Em seguida, o IDDD mostra um diálogo sobre violência policial entre um juiz e o acusado em uma comarca no Rio Grande do Sul.
Juiz: você se lembra do policial que bateu em você? Preso: sim. Juiz: você reconhece o policial? Preso: sim. Juiz: você sabe o nome? Preso: não. Mas foi o policial que me levou para a delegacia. Juiz: mas você não sabe o nome? Preso: não, não sei. Mas reconheço o policial. Foi o policial que me levou à delegacia.
Depois disso, o juiz seguiu com os demais trâmites da audiência e nada mais foi dito em relação ao relato do preso e tampouco houve encaminhamento do caso para a corregedoria ou Ministério Público.
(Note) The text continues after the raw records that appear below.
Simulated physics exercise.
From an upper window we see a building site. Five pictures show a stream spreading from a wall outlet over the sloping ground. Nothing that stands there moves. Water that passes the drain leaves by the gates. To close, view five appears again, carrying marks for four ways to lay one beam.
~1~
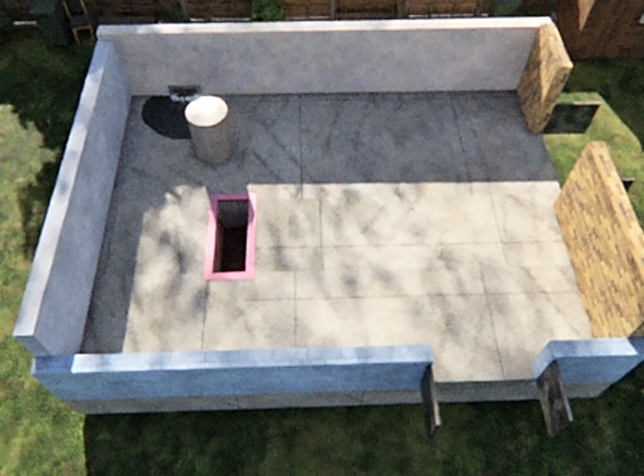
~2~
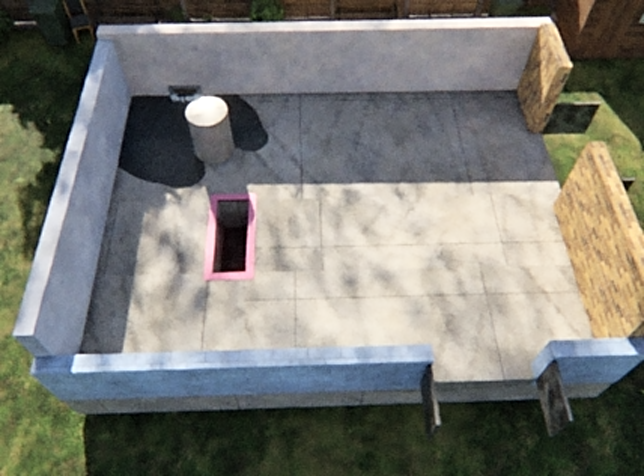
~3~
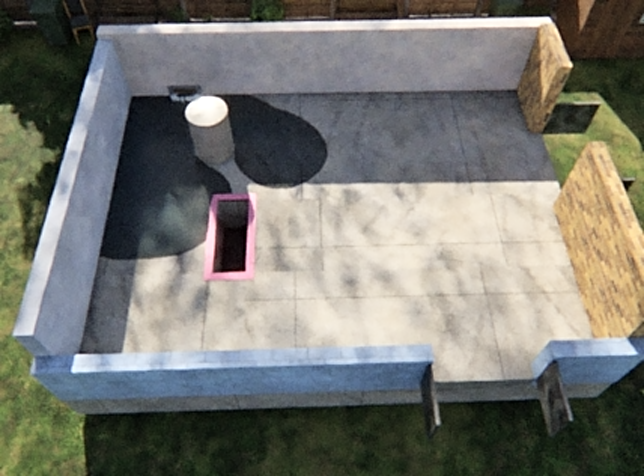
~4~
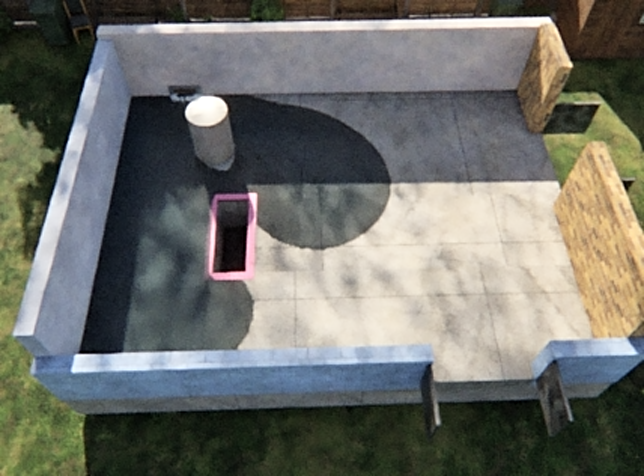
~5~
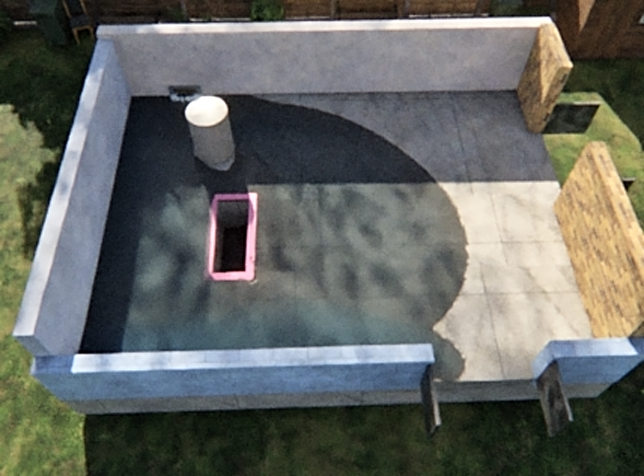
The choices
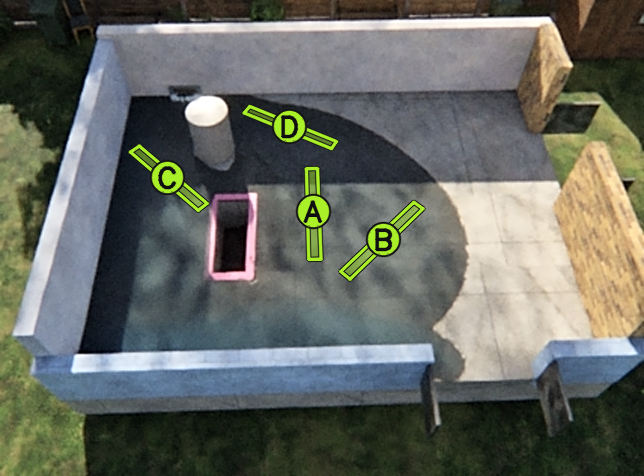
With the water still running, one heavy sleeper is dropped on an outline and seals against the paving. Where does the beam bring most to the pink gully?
I would pick spot C.
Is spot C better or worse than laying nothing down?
Better.
On the marked copy, A from (314, 259) to (311, 168); B from (345, 275) to (418, 205); C from (134, 149) to (202, 206); D from (246, 109) to (333, 145).
With A, about 18 % of the stream goes into the pink gully, about 81 % out by the gates.
With B, about 21 % of the stream goes into the pink gully, about 78 % out by the gates.
With C, about 34 % of the stream goes into the pink gully, about 65 % out by the gates.
With D, about 18 % of the stream goes into the pink gully, about 81 % out by the gates.
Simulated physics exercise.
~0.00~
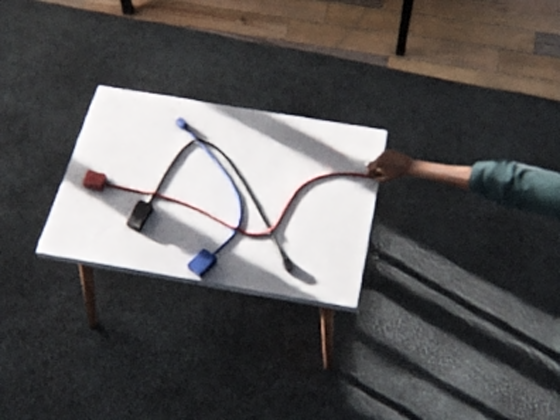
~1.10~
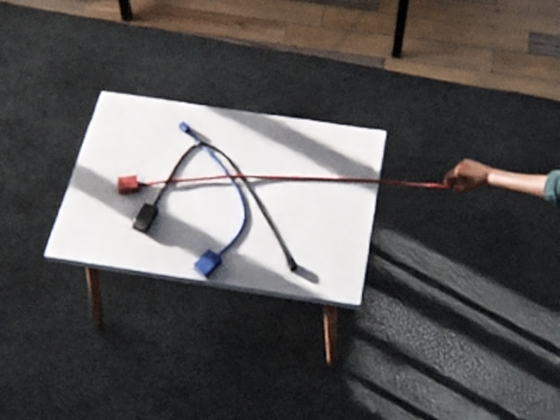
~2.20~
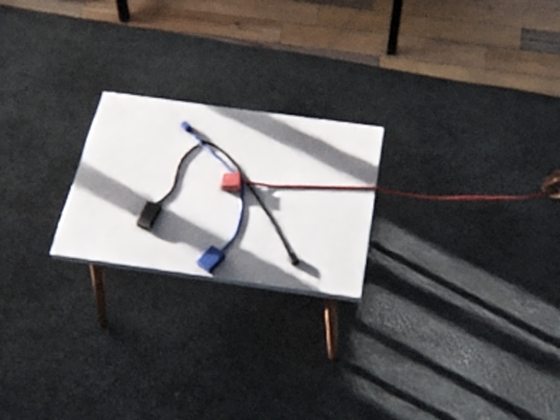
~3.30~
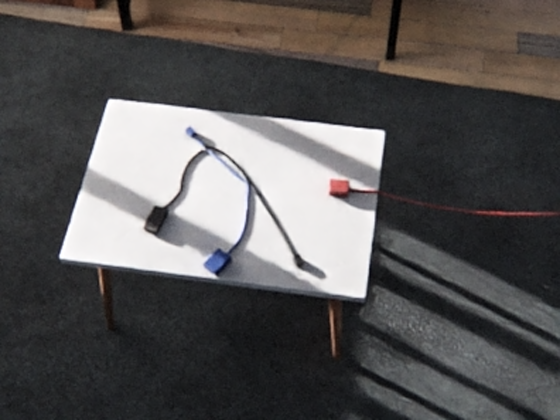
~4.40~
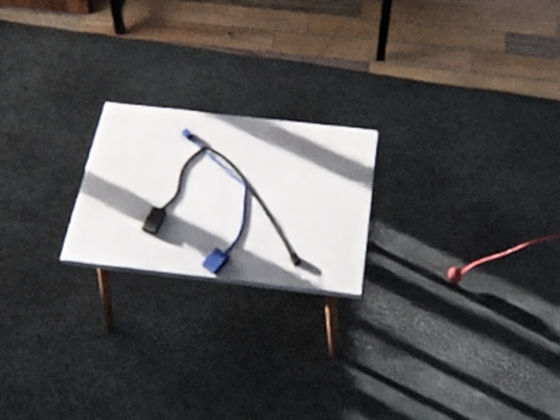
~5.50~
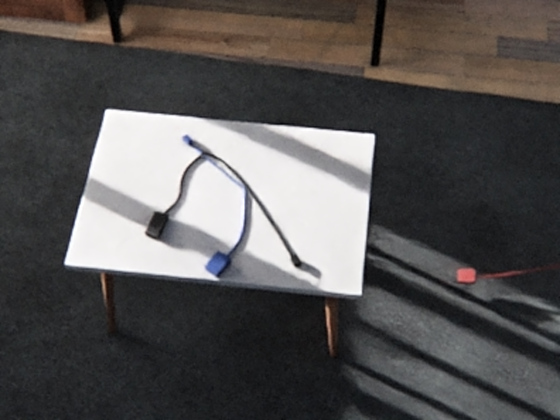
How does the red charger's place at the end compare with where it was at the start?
At the start it sits near the left side of the white table. By the end it is off the table, beyond the right edge and over the dark carpet.
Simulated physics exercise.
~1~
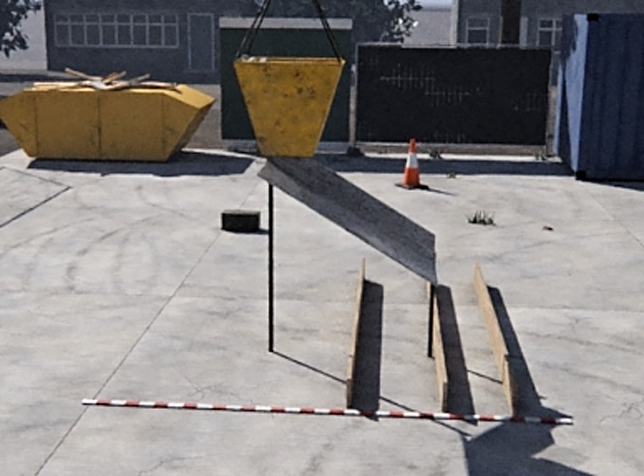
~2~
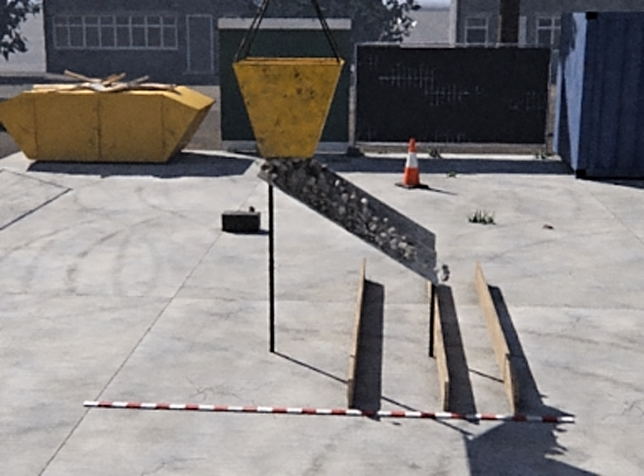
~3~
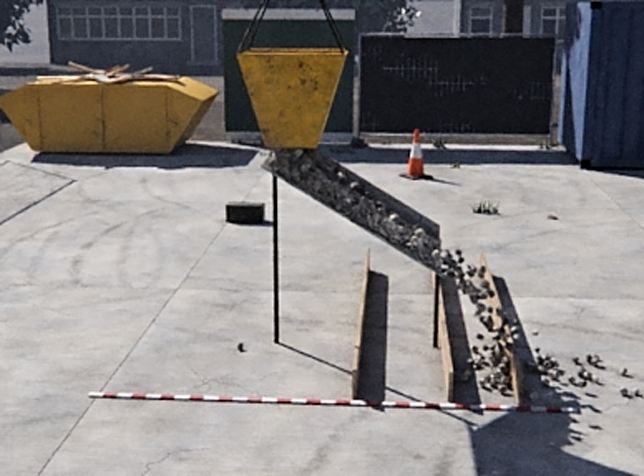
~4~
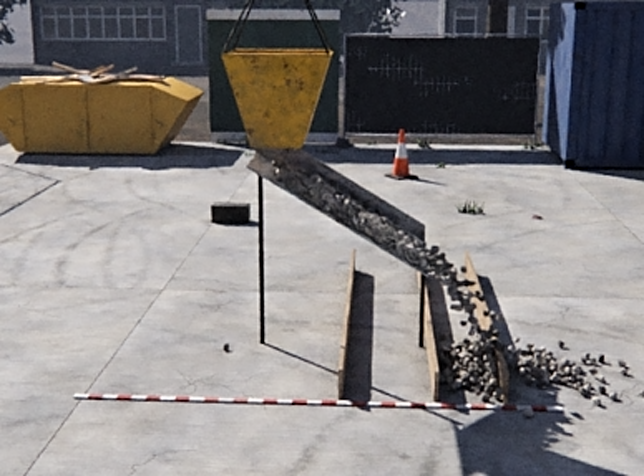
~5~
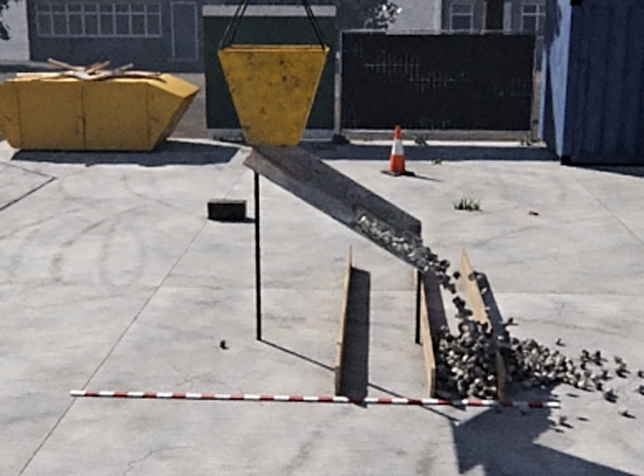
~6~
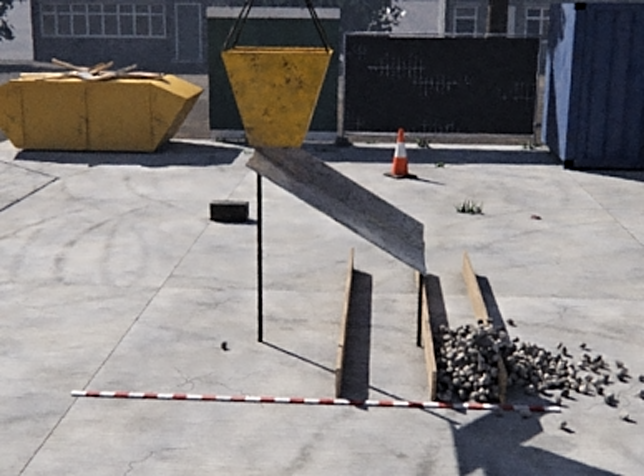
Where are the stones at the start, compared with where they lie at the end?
At the start the stones are out of sight inside the hanging yellow skip. At the end they lie lower and farther right on the ground, mostly heaped in the right bay with the rest spilled to the right of it.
O promotor presente na audiência não se pronunciou sobre o fato.
Para José Carlos Abissamrra Filho, diretor do IDDD, “o direito de defesa pode ser meramente formal, você dá o espaço mas não escuta o que o acusado tem a dizer. Esse espaço existe, mas a defesa não está sendo ouvida. Na experiência que temos, há resistência ao direito de defesa. A sociedade e os membros do Poder Judiciário tem sido refratários ao direito de defesa”, denuncia.
Para o juiz Casala, os números e estudos mostram que “infelizmente, essa tradição autoritária brasileira faz com que vários juízes, promotores e delegados percebessem a audiência de custódia como algo ruim. Quando essas pessoas passaram a controlar a realização das audiências de custódia, o que deveria ser um controle de garantias, passou a ser apenas uma afirmação da prisão. Para o juiz brasileiro, a prisão resolve diversos problemas”, sentenciou.
Por fim, Marcelo Naves lembra que ser preso provisório é uma condição sem retorno. “Não haverá mais normalidade em sua vida, há dificuldades no trabalho, também há dificuldades em estreitar os laços com o ensino e com a família. A comunidade e a sociedade já o condenaram”, explica o representante da Pastoral Carcerária, que não é otimista sobre o futuro próximo e a emancipação das populações mais pobres das prisões. “A construção da ideia de ‘crime’ é cultural, histórica e política. A noção do ‘criminoso’ delimita mais do que o seu ato. O ‘criminoso’, como perfil é o alvo, nem tanto a prática dita criminosa.”